以前は大会中に日本人プレイヤーがチートを使っているということで世界的に恥ずかしい評価を招いたこともあるし、ゲームによっては中国人の9割はチートを使っていると言われるほどゲームが崩壊している場面もあったり、最近のFall Guysのようなゆるいバトロワゲームでさえすでにチーターが発生しているので、今後もチートについてはスポーツマンシップの話と関連して論点の1つとなる懸念であります。ほかにもいろいろとスポーツマンシップの論点はあるが別な機会まで割愛します。


2、本名でプレイをする概念が無い:個の存在が現実ではなく仮想に陥りやすい

本来サッカーや野球などを競技する際はプロアマ問わず当然名前でこの存在として参加するわけですが、ネットを介して顔を出さずにプレイできる環境であるがゆえにプレイヤーネームは自由に名乗れる環境です。
むしろ本名はネチケット的にはNG視されており、本名でプレイすることは難しいところです。同じ概念で顔を出さないためにマスクもよく見ます。
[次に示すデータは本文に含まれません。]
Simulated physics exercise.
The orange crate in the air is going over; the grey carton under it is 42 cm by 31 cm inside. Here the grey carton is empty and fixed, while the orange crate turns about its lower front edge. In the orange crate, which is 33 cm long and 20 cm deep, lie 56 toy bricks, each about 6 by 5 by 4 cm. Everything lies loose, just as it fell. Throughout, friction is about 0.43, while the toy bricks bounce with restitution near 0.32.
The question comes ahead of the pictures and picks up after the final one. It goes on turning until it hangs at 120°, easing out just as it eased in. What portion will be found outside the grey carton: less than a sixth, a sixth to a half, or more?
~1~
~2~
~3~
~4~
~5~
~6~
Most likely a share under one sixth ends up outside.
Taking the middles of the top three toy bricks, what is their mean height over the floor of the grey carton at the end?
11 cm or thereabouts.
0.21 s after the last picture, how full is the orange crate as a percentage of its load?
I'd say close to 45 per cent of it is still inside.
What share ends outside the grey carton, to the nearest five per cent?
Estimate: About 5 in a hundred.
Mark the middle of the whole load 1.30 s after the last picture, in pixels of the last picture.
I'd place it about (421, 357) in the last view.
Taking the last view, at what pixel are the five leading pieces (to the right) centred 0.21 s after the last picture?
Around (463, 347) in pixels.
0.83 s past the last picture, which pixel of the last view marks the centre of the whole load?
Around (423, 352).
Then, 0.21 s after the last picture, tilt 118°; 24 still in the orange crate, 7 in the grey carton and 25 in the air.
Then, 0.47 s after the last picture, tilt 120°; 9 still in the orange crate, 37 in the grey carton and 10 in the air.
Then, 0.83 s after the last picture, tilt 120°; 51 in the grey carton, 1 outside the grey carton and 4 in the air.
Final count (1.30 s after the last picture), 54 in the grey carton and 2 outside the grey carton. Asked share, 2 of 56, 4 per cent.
本名でプロで有名といえば梅原さんが有名ですが、実際にプロゲームチームで検索してメンバーを探してみると数百人いる中で本名の人を探すのがいかに難しいか分かるように、まだ本名で活動するという風土が無いわけです。

これはある程度の業界的な感覚や常識の変革が同時に業界全体で声を上げる必要があり、たとえば小規模であろうともとにかく大会を開催して参加をする際には本名である必要がある、などの基本整備が生じない限りは本名ではないし顔も出さないのでプレイヤーとしての品格なども低いままになってしまい結果的にプロの自覚や大会に出ているという意識なども欠落してしまうなど負の連鎖が生じます。
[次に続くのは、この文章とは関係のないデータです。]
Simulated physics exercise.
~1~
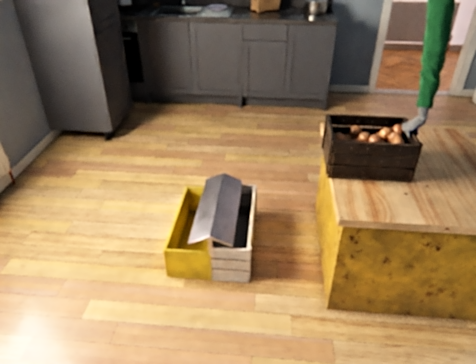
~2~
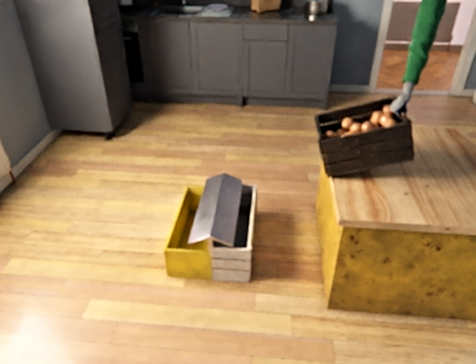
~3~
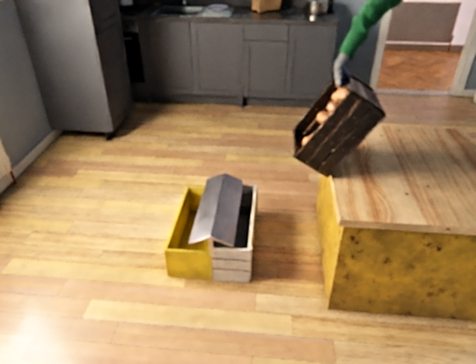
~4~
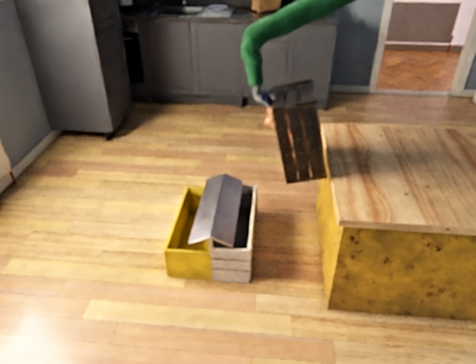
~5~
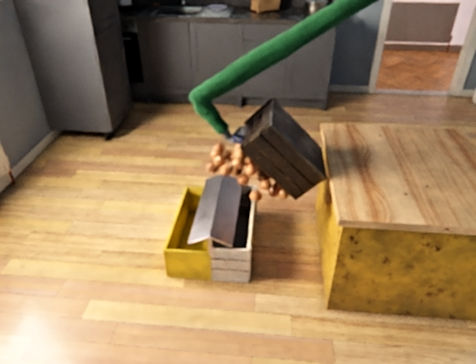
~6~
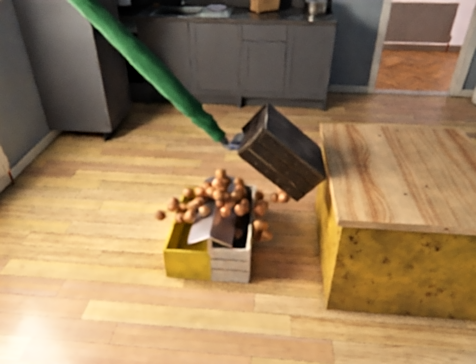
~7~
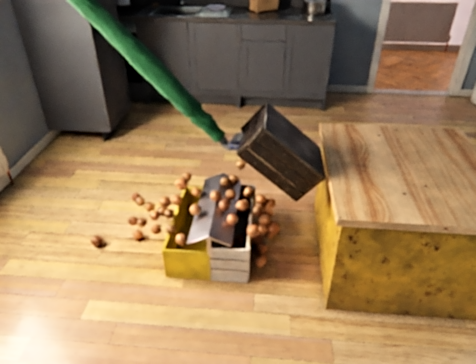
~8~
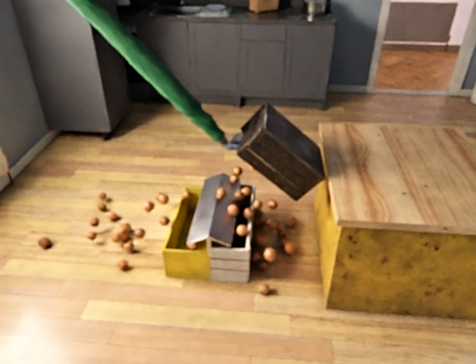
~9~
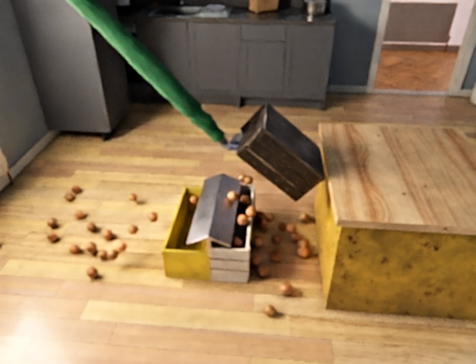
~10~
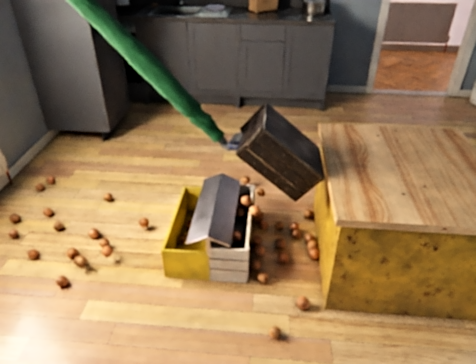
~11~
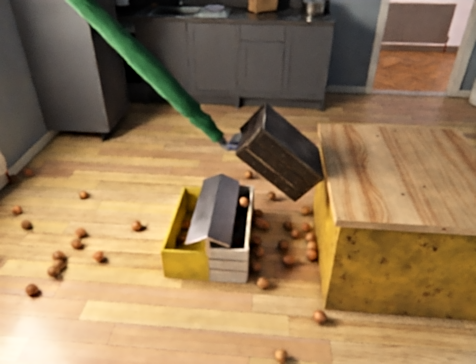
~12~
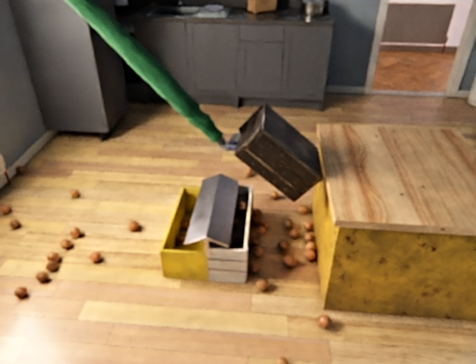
We see a green arm tip a dark crate of onions over a bench edge above a white tub and a yellow tub topped by a grey ridge. The onions tumble out, a few landing in the tubs and most scattering across the wooden floor on both sides.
併せてプレイヤーの年齢層は必然的にやや低い傾向になる競技です。大会やプロとしてプレイする際の教育や指導などの指針も必要になります。そういった環境が現状ではプロチームでもそこまで徹底されているわけでもなく、ここ数年でも給与未払い問題や暴言やSNSのトラブルなどが数多くのチームで発生しているほどまだ組織として会社のように規律を持って取り組むというほどのマーケットや環境にも至っていません。このようにコンプライアンスの問題が付きまとうわけですので教育や指導もかなり大幅に価値観を整える必要があります。

結果的に低年齢層も多く、自分を律するような環境も希薄なプレイヤーが多いわけですから負けたので怒りをあらわにする、机をたたく、コントローラーを投げつける、暴言を吐く、などの観戦する際には眉をしかめるような場面がまだまだ多いというわけでeスポーツはスポーツとして世論に受け入れられない点の1つの課題でもあります。


3、プロチームの運営がまだプロの経営になっていない

これは仕方のないことですが、野球はまだ成熟していますがサッカー下部リーグやバスケなどスポンサーやマーケットや観客などが少ないスポーツからはどんどん運営が厳しくなります。
とくにマイナーな協議に関しては本業の仕事をしながら合間でプロ活動というケースも往々にあるわけです。

そういったスポンサーの獲得や経費管理やイベント運営、人件費のコントロールなど、やることは会社の経営と同じなわけですので非常に高度で品質の高いオペレーションでなければ利益も出ませんし、運営が成り立ちません。
同じことでeスポーツにおいてもゲームがうまければそれでプロ活動が安泰というわけではないのです。
大手のプロチームの内情も目にしましたが、本当にまだまだ課題が山積しており、直近でもちょっとしたSNSトラブルでスポンサーが一気に離れてしまう事例なども発生しました。
リスク管理やコンプライアンス管理の視点が今は国内プロチームに一番重要な課題となっていき、個々のプロ意識の指導や育成なども今後の課題になるわけです。